St Andrew’s Lane bridge at Congham, Norfolk was infilled by the state-owned roads company in the spring of 2021, 17 months after telling the Borough Council of King’s Lynn & West Norfolk that the project would be carried out under permitted development rights intended for immediate temporary works in emergency situations. Costing £127,000 it is estimated to have involved more than a thousand tonnes of stone and concrete.
It should be no business of National Highways – the bridge carries a local authority lane over a long-gone railway line – but when British Rail was broken up and privatised in 1993, responsibility for these sort of redundant structures reverted to the Department for Transport, which gave its highways engineers responsibility.
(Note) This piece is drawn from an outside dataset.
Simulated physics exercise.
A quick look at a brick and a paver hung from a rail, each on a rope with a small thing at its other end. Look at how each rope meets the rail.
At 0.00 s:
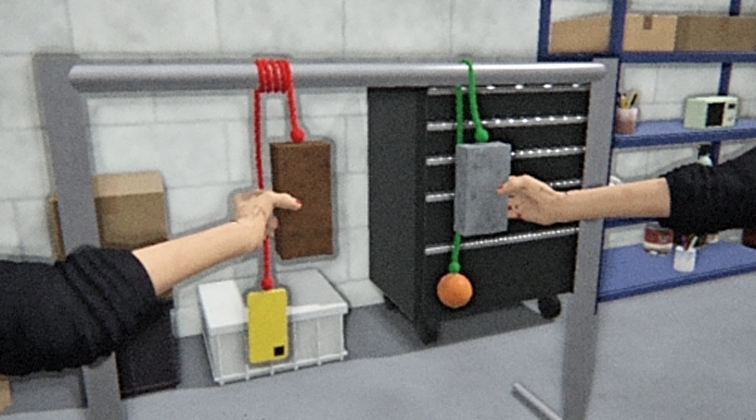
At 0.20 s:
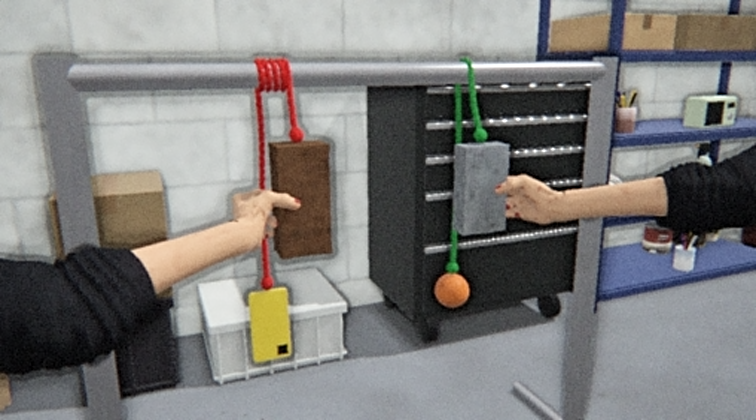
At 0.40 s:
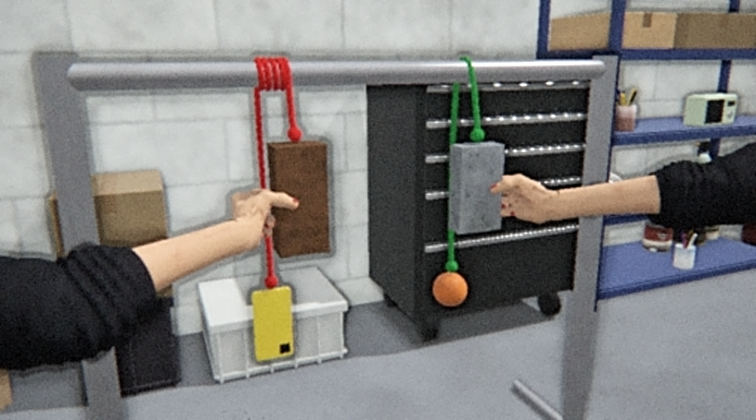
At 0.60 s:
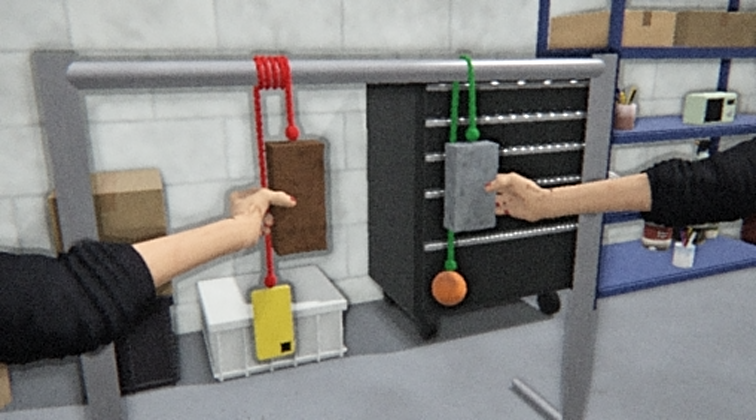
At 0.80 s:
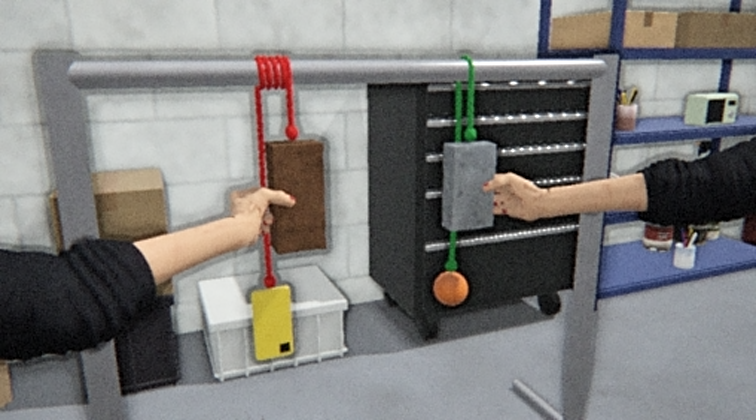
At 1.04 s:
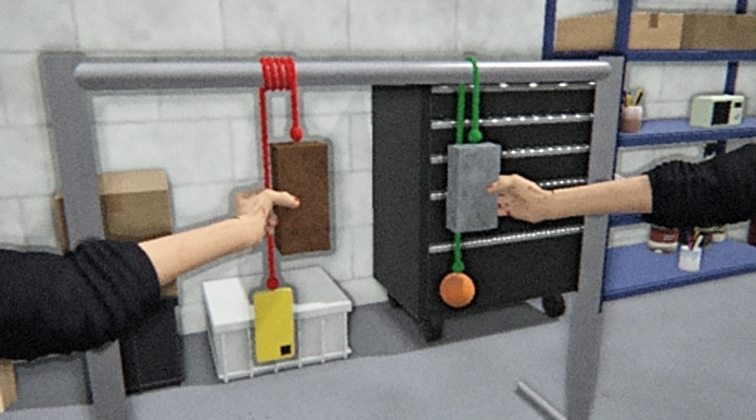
In a workshop, two hands held a brown brick and a grey block hanging from a rail, one on a red rope wrapped several times, the other on a green rope laid over, and barely moved.
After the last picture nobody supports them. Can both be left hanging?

In October 2019, National Highways consultants informed planning officers that the structure’s ‘edge girders’ – holding up the parapets – only had a capacity of 7.5 tonnes, but did not mention that the girders supporting the actual carriageway had been assessed as having a 40-tonne capacity in 2003. No evidence of an emergency was provided, say opponents to the bridge infilling programme that has been going on around the UK.
To comply with its obligations under permitted development rights known as ‘Class Q’, National Highways should have asked the council for written consent if it wanted to keep the infill longer than 12 months. Its failure to do so resulted in the scheme becoming unauthorised and the council demanded that retrospective planning permission be sought.
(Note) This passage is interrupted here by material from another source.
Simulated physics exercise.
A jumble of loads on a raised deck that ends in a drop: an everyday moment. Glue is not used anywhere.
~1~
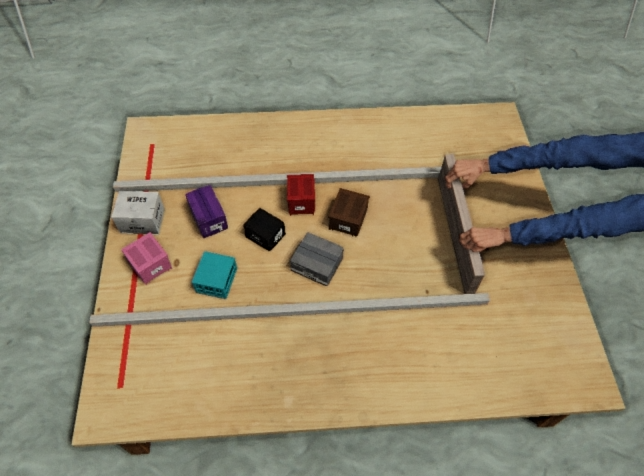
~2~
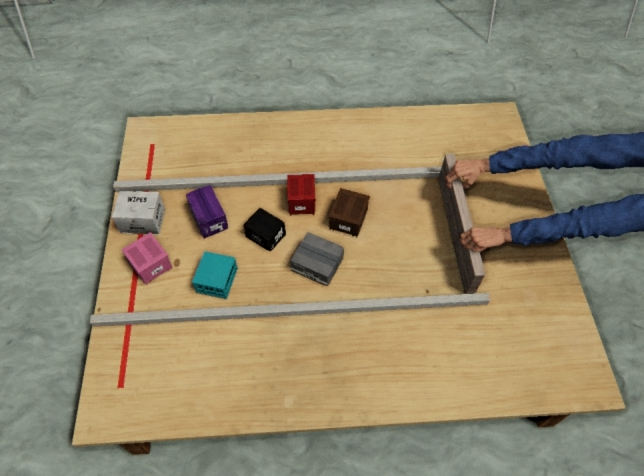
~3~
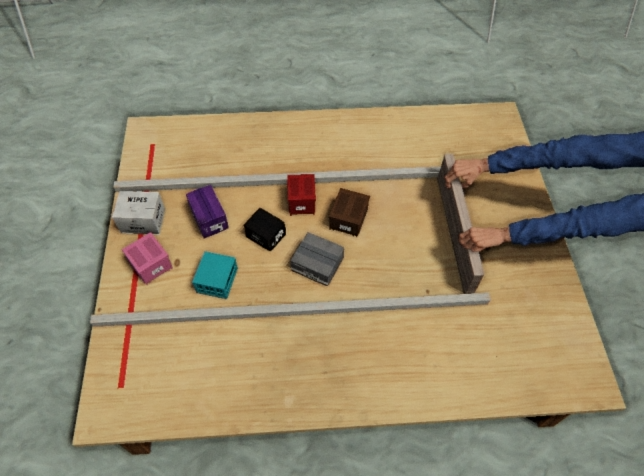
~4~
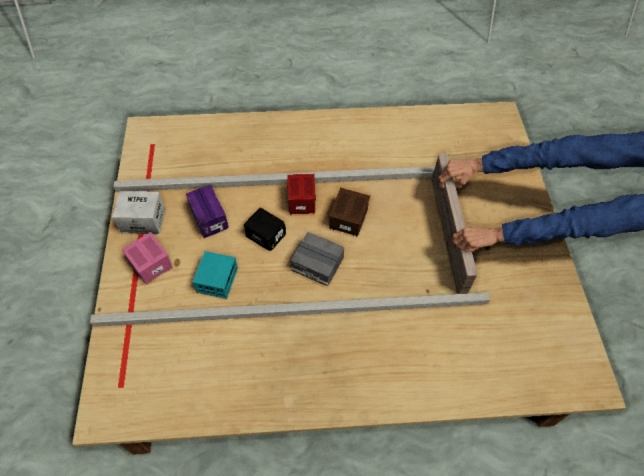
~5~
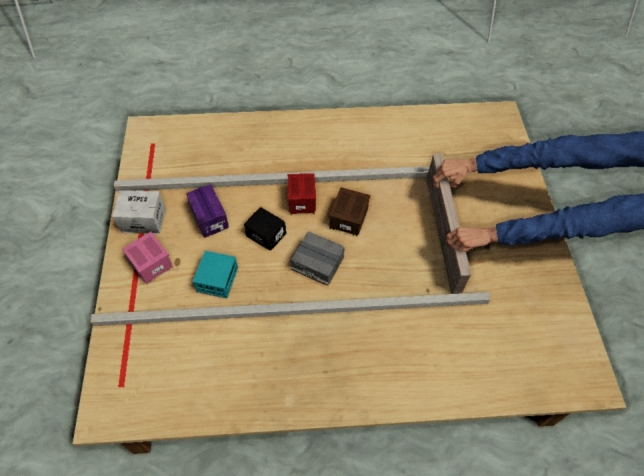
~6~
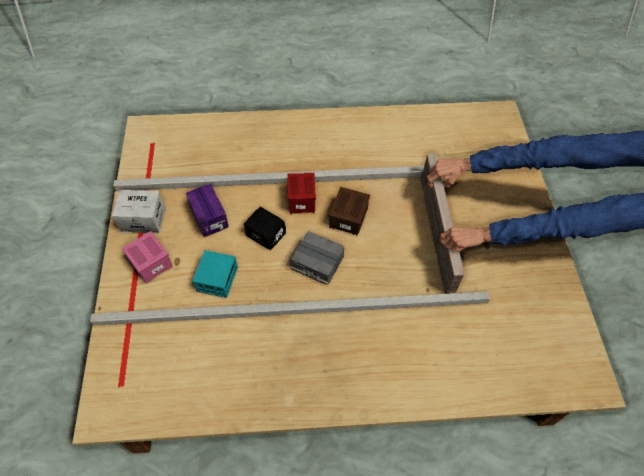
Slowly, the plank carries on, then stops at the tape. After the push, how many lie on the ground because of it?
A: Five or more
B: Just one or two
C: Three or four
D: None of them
(A) Five or more.
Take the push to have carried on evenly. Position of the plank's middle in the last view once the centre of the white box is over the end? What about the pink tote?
The middle is at (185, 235) when it's the white box, and at (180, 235) when it's the pink tote.
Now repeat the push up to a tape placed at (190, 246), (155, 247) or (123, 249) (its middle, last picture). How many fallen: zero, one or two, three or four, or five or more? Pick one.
Place one: Zero; place two: 3 or 4; place three: Five or over.
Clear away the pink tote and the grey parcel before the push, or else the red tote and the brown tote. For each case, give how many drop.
You'd get 3 in the first case and 3 in the second one.
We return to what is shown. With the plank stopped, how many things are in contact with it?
The count in contact is 3.
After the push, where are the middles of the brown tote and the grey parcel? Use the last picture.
Final positions: Near (122, 228); near (111, 279).
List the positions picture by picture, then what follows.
White box (139, 213); pink tote (148, 259); purple parcel (207, 211); plank (459, 222); tape (138, 249), in the first frame.
Pink tote (148, 259); turquoise crate (215, 275), in the second frame.
Purple parcel (207, 211); brown tote (349, 213), in the third frame.
White box (140, 213); plank (452, 222), in the fourth frame.
Pink tote (148, 258); black parcel (265, 229), in the fifth frame.
White box (140, 212); pink tote (148, 258); purple parcel (207, 210); plank (441, 222); tape (139, 248), in the sixth frame.
Early on, none off yet; white box at rest near (140, 212); pink tote at rest near (148, 258); purple parcel at rest near (207, 210).
A while later, none off yet; white box at rest near (140, 212); pink tote at rest near (147, 257); purple parcel travelled a little near (195, 209).
Finally, the number that fall off is five or more; lost, black parcel, turquoise crate, purple parcel, pink tote and white box.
Graeme Bickerdike, a member of The HRE Group of engineers, greenway developers and heritage campaigners campaigning on the issue, said: “The bridge had defects typical of most legacy structures and presented only modest risks given the prevailing circumstances. The action taken by National Highways was characteristically disproportionate.
“They infilled the structure for routine asset management purposes, but chose to exploit rights that apply to urgent, short-term interventions. The scheme was part of a programme of more than a hundred bridge infills, with almost one-third of them being proposed under these misapplied emergency rights. Some of the structures had no meaningful defects.”
Dating from 1926, St Andrew’s Lane bridge was one of six built using an early system of modular concrete components developed by William Marriott, engineer of the Midland & Great Northern Joint Railway. Only two of the six structures survive following the infilling.
“The historical significance of the bridge wasn’t considered by National Highways when it decided to undertake this destructive burial”, said Graeme Bickerdike. “Nor did it take into account the unwelcome environmental impacts of transporting a large amount of quarried material and placing it in a rural landscape, or the structure’s potential to play a useful role as we transition to a greener future.
“In its planning application, National Highways claims the infill ‘barely alters…the perception and enjoyment of the bridge’ which is now ‘preserved within the infilling for posterity’. This demonstrates just how clueless they are when it comes to heritage; they simply do not understand their responsibilities as custodians of legacy assets.”
The infill scheme at Congham was one of five involving breaches of Class Q rights by National Highways between autumn 2019 and spring 2021. The submission of another retrospective planning application – for a project at Rudgate bridge near Tadcaster, North Yorkshire – is expected in late June.
National Highways has until 11th October to unearth a disused railway bridge at Great Musgrave in Cumbria after councillors rejected a retrospective planning application for its infilling. The scheme was pursued under Class Q rights after National Highways’ engineer rejected Eden District Council’s request not to start the work.
National Highways’ head of the Historical Railways Estate programme, Hélène Rossiter, said: “Congham Road Bridge was infilled in February 2021 because we viewed it as a public safety risk. When we took over management of the bridge it was in a very poor condition and had started moving. Previous repairs conducted by our predecessor were failing as a result of this movement, suggesting that further repair would not resolve the issues.
“We consulted with the local planning and highway authorities beforehand, and they confirmed they had no objection to the works and that the scheme didn’t impact any of their active travel plans.
“We have been in touch with the King’s Lynn & West Norfolk Borough Council, the local planning authority for the bridge, to ensure that there are no plans for active travel or heritage railway that would be prevented by infilling the bridge. We’re in regular dialogue and welcome scrutiny.
“A retrospective planning application to retain the infill has been submitted and we can provide further comment once that process concludes.”